I appreciate your post a great deal.
The goal of this article was to provide the layman viewer a real feeling of what quantum mechanics is.
In that vein, I avoided the collapse stuff, entanglement, etc.
Curiously, an acquaintance that had just graduated from college with a physics degree, much of which was about QM, said that he really did not understand what he had studied until he read my material. (I had published a book on the material.)
The book was developed over a long period of time. I do have a degree in Physics, part of which was QM. However, that was a long time ago. To write the book, I ran through much of the math and reviewed a great deal about QM and associated theories, many of them several times. I even review them now and then to see if my head is on square. I am disturbed about the amount of false information there is about this subject. In particular I am disturbed about the idea that electrons are little planets flying around a sun nucleus.
I am not familiar with local reality and non-local reality or whatever it is. I think those are recent terms for old stuff. I have reviewed the Bell stuff several times. I will need to review this again.

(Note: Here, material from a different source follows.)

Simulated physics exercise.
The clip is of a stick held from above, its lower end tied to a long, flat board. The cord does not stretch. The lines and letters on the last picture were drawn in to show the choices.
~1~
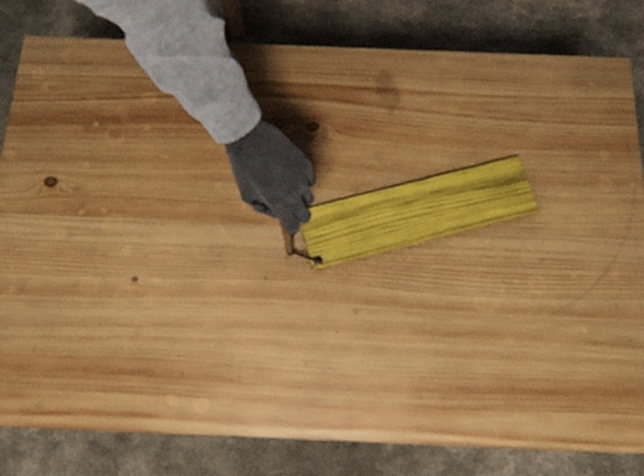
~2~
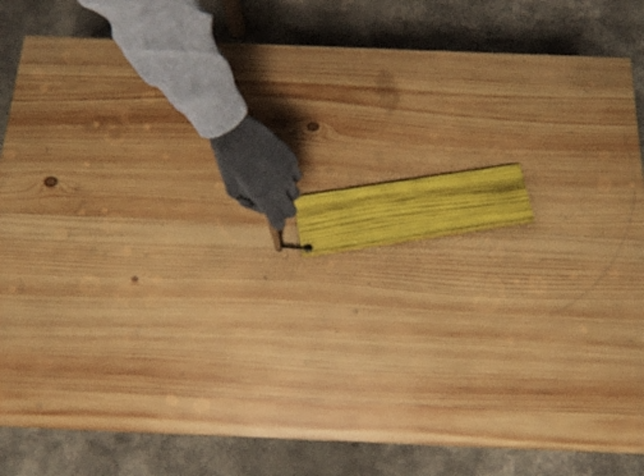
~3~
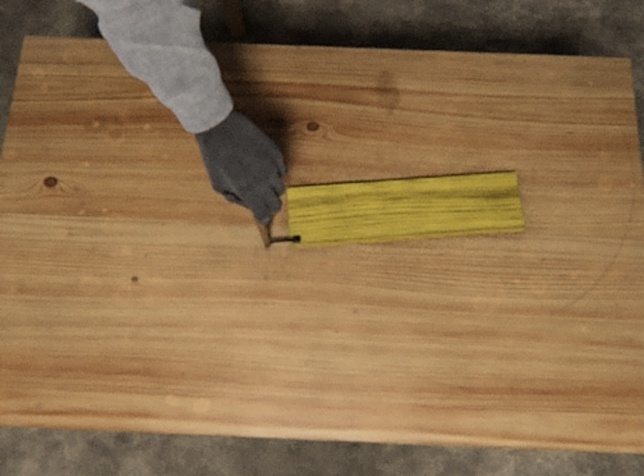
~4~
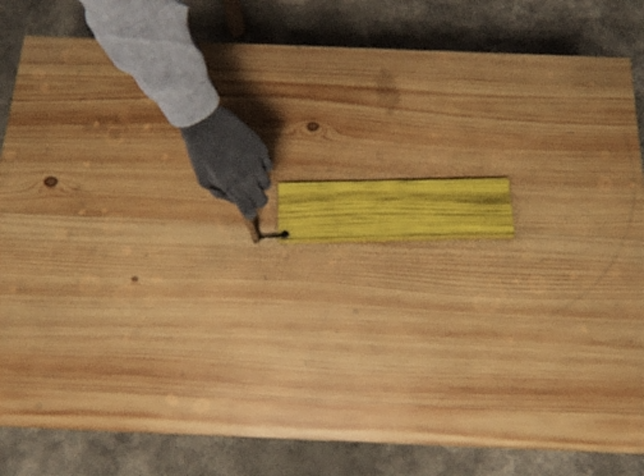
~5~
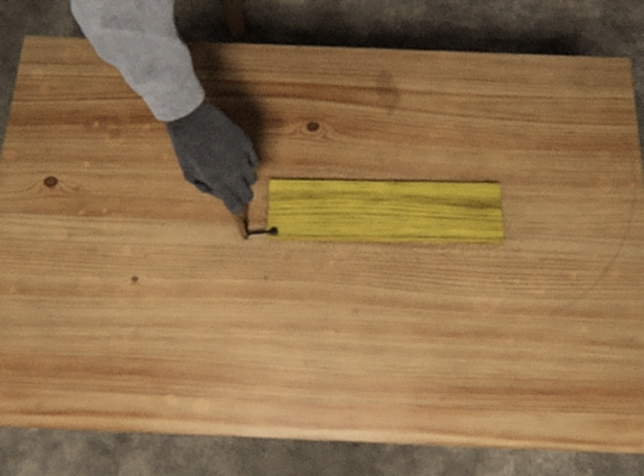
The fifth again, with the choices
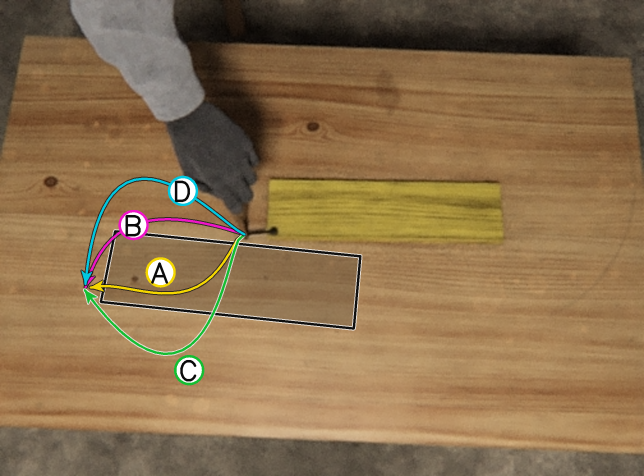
The clip opens on a gray-gloved hand holding a small stick tied by a short cord to the lower-left corner of a yellow board, which slants up to the right on a wooden table. The hand moves left, drawing the board a short way as it turns clockwise until it lies nearly level.
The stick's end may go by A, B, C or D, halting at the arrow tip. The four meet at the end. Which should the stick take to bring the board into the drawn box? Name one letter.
Take C.
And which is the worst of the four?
Path D.
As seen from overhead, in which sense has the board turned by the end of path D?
Anticlockwise.
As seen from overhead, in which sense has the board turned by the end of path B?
Anticlockwise.
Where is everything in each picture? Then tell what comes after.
The first picture shows yellow board (418, 211).
The second picture shows yellow board (413, 208).
The third picture shows yellow board (405, 208).
The fourth picture shows yellow board (395, 209).
The fifth picture shows yellow board (385, 210).
On the marked copy, A from (244, 234) via (180, 292) to (91, 287); B from (244, 234) via (151, 221) to (86, 287); C from (244, 234) via (191, 345) to (85, 290); D from (244, 234) via (144, 179) to (85, 284); the outline at (232, 279).
Following C. Soon after the start, foot of the stick (213, 315), middle of the board (339, 240).
Later, foot of the stick (137, 344), middle of the board (274, 280).
In the end, foot of the stick (86, 291), middle of the board (232, 280); it lies in the outline.
As for the rest, A leaves its middle at (231, 258); B leaves its middle at (223, 235); D leaves its middle at (218, 224).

However, I have a general opinion about that area. This comes from my profession as a programmer working on industrial and scientific environments. When working on something such as this, do not go past an error or something that is not understood. Every time I have done that, disaster ensued.
This is kind of my corollary to Occum's Razor. The Schneider Razor is, "Don't go past an unknown."
In my opinion, a lot of this stuff is based on something we just don't know. An example is wave function collapse. That is a demonstration that the physics community is stuck in a hardball universe. I do not think the wave function collapses when measured. Nothing happens. Humans believe the wave function represents some kind of hardball. So, they devise a method to measure such a thing. The algorithm used is designed to find a hardball. It will do so. However, as we really do not know what a wave function is, the result is useless. It violates the Schneider Razor. I understand that we have mathematics about the wave function. I do not believe the math explains what it is. Math is a language. As such it can describe something different from reality just as English. The math produces answers that can be used mathematically just as saying an apple weights so many ounces. That does not explain what an apple is but gives us a tool about how much apple we can buy with a dollar.
Thus, my article claims we have math to describe what an electron is but clearly claims we do not know what an electron is.
I hope I have not offended. I think there will be many arguments against what I have said.
I have read many articles about what quantum mechanics is. I find all of them lacking. I spent a great deal of time tracing through my old college texts, you tube clips and other books. My goal was to glean understanding.
Well, I am getting carried away.
I sincerely thank you for your comments.